On 8 July 2015 the Kuntsevsky District Court of Moscow declared that the pre-investigation check of Lavoshkin’s complaint was conducted within the limits of the law, despite all the applicant’s arguments about its incomplete character. Having considered such court ruling to be unlawful, Mr. Lavoshnik and his representatives challenged this decision on appeal.

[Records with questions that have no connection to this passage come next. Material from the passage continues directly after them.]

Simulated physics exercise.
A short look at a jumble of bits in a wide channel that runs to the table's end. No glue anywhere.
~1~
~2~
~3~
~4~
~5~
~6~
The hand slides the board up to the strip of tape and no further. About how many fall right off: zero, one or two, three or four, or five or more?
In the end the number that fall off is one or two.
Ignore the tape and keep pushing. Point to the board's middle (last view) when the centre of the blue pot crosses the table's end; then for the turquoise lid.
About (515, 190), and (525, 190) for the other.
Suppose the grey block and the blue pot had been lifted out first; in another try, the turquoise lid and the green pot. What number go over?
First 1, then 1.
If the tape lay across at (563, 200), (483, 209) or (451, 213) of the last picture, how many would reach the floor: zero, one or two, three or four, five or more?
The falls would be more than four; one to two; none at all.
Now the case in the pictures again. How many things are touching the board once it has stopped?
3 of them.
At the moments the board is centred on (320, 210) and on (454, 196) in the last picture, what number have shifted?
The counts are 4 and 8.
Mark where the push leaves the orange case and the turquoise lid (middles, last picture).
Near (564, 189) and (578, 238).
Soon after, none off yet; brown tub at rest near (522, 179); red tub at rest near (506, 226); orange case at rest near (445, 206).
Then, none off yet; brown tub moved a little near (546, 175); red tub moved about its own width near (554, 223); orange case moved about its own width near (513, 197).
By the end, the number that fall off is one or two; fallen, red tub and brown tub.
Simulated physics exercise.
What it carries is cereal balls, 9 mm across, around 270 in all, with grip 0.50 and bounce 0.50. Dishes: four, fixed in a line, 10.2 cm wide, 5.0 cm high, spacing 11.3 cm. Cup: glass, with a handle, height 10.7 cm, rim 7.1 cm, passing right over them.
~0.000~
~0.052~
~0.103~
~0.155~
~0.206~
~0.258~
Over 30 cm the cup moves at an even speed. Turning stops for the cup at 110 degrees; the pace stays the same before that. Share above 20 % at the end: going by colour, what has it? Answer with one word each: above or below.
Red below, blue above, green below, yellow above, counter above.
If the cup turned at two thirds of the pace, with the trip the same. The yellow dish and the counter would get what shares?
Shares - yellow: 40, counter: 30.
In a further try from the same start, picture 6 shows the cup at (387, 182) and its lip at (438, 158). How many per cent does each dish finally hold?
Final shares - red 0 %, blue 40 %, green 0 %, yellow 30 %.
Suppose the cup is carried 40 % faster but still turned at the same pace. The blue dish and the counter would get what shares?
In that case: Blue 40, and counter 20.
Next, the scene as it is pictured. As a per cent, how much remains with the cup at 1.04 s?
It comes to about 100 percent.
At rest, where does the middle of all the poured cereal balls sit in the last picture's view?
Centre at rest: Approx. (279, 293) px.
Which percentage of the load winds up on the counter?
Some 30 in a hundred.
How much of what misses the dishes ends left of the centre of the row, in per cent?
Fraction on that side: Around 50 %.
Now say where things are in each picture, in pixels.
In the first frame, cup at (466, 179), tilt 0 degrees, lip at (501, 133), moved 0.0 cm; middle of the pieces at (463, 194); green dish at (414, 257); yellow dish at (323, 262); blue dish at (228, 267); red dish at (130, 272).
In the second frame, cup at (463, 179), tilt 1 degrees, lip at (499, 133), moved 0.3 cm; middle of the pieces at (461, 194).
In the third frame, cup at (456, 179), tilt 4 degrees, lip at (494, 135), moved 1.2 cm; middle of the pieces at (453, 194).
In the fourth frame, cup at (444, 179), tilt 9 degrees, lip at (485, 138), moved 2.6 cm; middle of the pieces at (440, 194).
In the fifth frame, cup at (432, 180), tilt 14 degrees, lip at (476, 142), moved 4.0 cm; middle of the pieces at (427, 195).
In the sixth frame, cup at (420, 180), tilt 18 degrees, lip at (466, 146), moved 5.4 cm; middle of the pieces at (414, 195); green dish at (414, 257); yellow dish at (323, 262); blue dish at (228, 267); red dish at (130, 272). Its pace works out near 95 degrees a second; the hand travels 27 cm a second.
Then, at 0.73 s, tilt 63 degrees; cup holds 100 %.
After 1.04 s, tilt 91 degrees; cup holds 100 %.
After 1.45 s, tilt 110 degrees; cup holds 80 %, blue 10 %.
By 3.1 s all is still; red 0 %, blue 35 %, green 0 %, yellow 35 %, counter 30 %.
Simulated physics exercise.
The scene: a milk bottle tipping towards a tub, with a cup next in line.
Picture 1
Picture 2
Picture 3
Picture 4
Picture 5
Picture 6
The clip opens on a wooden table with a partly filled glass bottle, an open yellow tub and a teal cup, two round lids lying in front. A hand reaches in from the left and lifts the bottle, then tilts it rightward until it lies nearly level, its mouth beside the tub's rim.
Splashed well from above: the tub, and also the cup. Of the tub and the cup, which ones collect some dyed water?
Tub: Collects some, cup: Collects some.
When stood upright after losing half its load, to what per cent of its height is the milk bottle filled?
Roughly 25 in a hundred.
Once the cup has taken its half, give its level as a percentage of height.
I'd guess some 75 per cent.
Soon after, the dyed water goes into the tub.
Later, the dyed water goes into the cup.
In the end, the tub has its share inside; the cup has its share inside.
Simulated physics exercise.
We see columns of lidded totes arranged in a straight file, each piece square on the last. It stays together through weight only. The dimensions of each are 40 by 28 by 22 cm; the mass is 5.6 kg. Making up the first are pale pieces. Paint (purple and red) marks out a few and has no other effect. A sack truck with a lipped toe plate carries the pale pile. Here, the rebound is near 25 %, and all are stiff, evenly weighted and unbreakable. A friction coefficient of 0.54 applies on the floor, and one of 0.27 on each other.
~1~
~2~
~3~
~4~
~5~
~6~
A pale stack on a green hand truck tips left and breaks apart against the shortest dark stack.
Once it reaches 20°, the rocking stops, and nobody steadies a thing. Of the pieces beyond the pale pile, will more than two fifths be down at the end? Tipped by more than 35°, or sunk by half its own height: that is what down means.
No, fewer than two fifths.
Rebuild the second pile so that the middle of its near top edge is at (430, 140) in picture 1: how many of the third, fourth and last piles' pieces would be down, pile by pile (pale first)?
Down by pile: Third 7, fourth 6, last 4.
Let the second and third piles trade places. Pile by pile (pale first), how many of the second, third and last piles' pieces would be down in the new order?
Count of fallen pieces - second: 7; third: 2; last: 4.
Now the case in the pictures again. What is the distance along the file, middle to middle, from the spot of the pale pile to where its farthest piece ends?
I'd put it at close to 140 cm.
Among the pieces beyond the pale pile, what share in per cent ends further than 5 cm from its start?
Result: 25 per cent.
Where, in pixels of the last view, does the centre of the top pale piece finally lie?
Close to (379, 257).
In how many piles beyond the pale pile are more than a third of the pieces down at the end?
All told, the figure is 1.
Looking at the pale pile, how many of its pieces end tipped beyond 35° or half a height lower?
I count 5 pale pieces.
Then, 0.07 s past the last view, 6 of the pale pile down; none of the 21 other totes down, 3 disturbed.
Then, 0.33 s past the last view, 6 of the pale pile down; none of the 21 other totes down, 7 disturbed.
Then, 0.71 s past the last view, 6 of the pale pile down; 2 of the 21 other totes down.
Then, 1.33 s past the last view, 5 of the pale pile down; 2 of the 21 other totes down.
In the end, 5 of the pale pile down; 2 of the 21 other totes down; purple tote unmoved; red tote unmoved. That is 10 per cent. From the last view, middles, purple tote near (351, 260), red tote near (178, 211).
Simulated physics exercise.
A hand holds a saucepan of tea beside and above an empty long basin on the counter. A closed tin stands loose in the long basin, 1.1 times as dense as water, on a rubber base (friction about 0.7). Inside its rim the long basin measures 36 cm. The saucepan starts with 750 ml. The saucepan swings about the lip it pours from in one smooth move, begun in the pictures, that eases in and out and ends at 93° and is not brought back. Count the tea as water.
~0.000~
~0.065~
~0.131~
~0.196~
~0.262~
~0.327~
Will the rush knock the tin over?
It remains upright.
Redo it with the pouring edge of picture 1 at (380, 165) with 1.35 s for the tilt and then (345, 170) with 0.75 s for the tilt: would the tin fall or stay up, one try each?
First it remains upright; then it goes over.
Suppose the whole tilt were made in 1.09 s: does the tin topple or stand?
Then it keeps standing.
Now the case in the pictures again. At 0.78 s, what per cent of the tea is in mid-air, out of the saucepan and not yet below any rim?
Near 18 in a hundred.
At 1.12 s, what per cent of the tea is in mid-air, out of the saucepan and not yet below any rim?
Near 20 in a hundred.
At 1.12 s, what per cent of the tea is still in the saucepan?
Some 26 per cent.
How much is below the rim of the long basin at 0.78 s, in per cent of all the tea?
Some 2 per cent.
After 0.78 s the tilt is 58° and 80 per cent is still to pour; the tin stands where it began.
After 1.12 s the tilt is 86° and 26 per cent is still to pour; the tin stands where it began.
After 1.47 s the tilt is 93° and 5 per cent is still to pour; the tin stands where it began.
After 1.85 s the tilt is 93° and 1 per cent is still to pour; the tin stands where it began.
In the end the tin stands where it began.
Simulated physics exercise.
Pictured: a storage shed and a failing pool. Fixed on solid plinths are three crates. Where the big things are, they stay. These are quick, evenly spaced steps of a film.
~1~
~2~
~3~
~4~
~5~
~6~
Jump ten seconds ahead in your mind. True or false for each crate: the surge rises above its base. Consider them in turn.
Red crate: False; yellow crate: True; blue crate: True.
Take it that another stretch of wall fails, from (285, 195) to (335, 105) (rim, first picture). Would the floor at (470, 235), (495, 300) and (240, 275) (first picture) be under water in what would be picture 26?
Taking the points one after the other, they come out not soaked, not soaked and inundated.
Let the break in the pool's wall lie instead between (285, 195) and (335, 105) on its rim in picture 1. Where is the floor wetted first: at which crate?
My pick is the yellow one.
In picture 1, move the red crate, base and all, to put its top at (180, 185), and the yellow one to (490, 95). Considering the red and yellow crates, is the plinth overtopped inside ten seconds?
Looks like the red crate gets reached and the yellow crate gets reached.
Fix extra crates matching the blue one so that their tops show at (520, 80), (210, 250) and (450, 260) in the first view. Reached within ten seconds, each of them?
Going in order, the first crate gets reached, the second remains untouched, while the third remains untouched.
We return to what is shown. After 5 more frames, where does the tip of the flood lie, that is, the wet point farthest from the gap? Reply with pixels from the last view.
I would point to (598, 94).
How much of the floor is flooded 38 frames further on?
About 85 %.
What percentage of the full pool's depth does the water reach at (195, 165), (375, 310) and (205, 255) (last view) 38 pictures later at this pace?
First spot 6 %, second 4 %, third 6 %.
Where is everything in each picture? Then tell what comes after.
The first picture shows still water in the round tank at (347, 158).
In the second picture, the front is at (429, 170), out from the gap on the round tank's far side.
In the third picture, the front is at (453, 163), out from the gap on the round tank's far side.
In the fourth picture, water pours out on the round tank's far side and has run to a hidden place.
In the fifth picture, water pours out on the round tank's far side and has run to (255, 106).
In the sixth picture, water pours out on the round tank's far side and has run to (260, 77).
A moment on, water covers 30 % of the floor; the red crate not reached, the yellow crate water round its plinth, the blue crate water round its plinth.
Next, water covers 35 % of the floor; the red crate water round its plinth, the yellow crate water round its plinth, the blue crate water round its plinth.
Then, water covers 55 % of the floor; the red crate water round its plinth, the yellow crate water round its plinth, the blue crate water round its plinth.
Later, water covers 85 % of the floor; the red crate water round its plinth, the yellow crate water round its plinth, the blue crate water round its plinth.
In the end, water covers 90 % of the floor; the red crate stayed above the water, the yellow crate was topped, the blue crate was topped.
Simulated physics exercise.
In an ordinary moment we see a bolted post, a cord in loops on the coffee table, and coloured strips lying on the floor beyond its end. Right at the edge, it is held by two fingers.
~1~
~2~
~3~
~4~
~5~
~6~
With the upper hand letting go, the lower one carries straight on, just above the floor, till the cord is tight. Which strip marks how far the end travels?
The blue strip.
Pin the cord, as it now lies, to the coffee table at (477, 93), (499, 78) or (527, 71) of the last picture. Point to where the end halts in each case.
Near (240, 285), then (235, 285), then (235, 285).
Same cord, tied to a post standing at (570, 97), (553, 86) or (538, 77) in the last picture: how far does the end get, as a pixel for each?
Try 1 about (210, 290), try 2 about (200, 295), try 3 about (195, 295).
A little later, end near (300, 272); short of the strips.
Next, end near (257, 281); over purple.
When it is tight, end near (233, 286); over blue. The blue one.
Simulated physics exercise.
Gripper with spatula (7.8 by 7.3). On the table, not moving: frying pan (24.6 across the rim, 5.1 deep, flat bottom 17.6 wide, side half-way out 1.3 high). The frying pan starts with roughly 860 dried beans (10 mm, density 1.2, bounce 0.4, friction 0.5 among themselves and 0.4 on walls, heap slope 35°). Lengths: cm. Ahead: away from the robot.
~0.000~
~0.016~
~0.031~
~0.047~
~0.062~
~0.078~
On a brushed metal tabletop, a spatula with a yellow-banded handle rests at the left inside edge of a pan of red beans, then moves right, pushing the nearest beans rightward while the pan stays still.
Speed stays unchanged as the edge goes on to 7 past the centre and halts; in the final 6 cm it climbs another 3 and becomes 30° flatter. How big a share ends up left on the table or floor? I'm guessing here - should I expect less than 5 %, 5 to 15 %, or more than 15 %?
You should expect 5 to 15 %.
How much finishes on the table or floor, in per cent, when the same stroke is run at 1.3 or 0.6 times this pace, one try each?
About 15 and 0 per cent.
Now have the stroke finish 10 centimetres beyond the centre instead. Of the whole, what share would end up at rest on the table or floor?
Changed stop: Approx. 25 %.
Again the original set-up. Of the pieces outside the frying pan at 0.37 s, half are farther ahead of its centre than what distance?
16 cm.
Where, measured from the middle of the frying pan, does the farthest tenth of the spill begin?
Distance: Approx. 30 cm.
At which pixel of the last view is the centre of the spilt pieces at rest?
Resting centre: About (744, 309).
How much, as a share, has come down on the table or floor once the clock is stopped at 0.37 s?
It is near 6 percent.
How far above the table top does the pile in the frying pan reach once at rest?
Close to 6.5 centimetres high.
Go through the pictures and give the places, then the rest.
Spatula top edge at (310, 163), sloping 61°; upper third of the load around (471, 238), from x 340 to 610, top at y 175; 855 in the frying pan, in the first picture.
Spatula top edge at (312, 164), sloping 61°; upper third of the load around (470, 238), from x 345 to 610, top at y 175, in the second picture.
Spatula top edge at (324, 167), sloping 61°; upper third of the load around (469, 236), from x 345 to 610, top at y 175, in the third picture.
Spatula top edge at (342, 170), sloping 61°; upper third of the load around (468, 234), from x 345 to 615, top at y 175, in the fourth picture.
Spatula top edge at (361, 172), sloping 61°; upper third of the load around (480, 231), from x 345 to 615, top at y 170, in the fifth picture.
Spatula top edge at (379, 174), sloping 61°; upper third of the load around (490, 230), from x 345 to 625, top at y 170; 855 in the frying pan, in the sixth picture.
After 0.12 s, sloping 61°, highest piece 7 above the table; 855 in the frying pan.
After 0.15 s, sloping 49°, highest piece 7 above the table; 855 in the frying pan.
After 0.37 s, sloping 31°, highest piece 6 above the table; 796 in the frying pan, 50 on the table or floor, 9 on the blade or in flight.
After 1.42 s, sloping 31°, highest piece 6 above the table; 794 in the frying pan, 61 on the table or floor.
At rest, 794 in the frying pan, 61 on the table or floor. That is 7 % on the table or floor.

But yesterday the Moscow City Court supported the ruling of the District Court, having established that the check was conducted in full scope and dismissed the complaint.
 
Head of the Moscow branch of INGO «The Committee for Prevention of Torture» Sergey Babinets: «The court hearing lasted exactly ten minutes. The judge was inside the consultation room for not more than a minute. Materials of the check were not examined at court. The representative of the Investigative Committee of Russia did not attend the hearing, although he was summoned. The prosecutor spoke against satisfying Lavoshkin’s demands. Unfortunately, the court did not take into account the arguments of the applicant and his representatives and dismissed the appellate complaint. We shall definitely appeal against this court decision. At the same time we shall bring to the notice of the European Court of Human Rights, to where we had previously filed the complaint on behalf of Mr.Lavoshnik, the information on the Moscow District Court decision as proving that the check of Mr. Lavoshnik’s complaints against torture conducted by the Russian Federation was inefficient».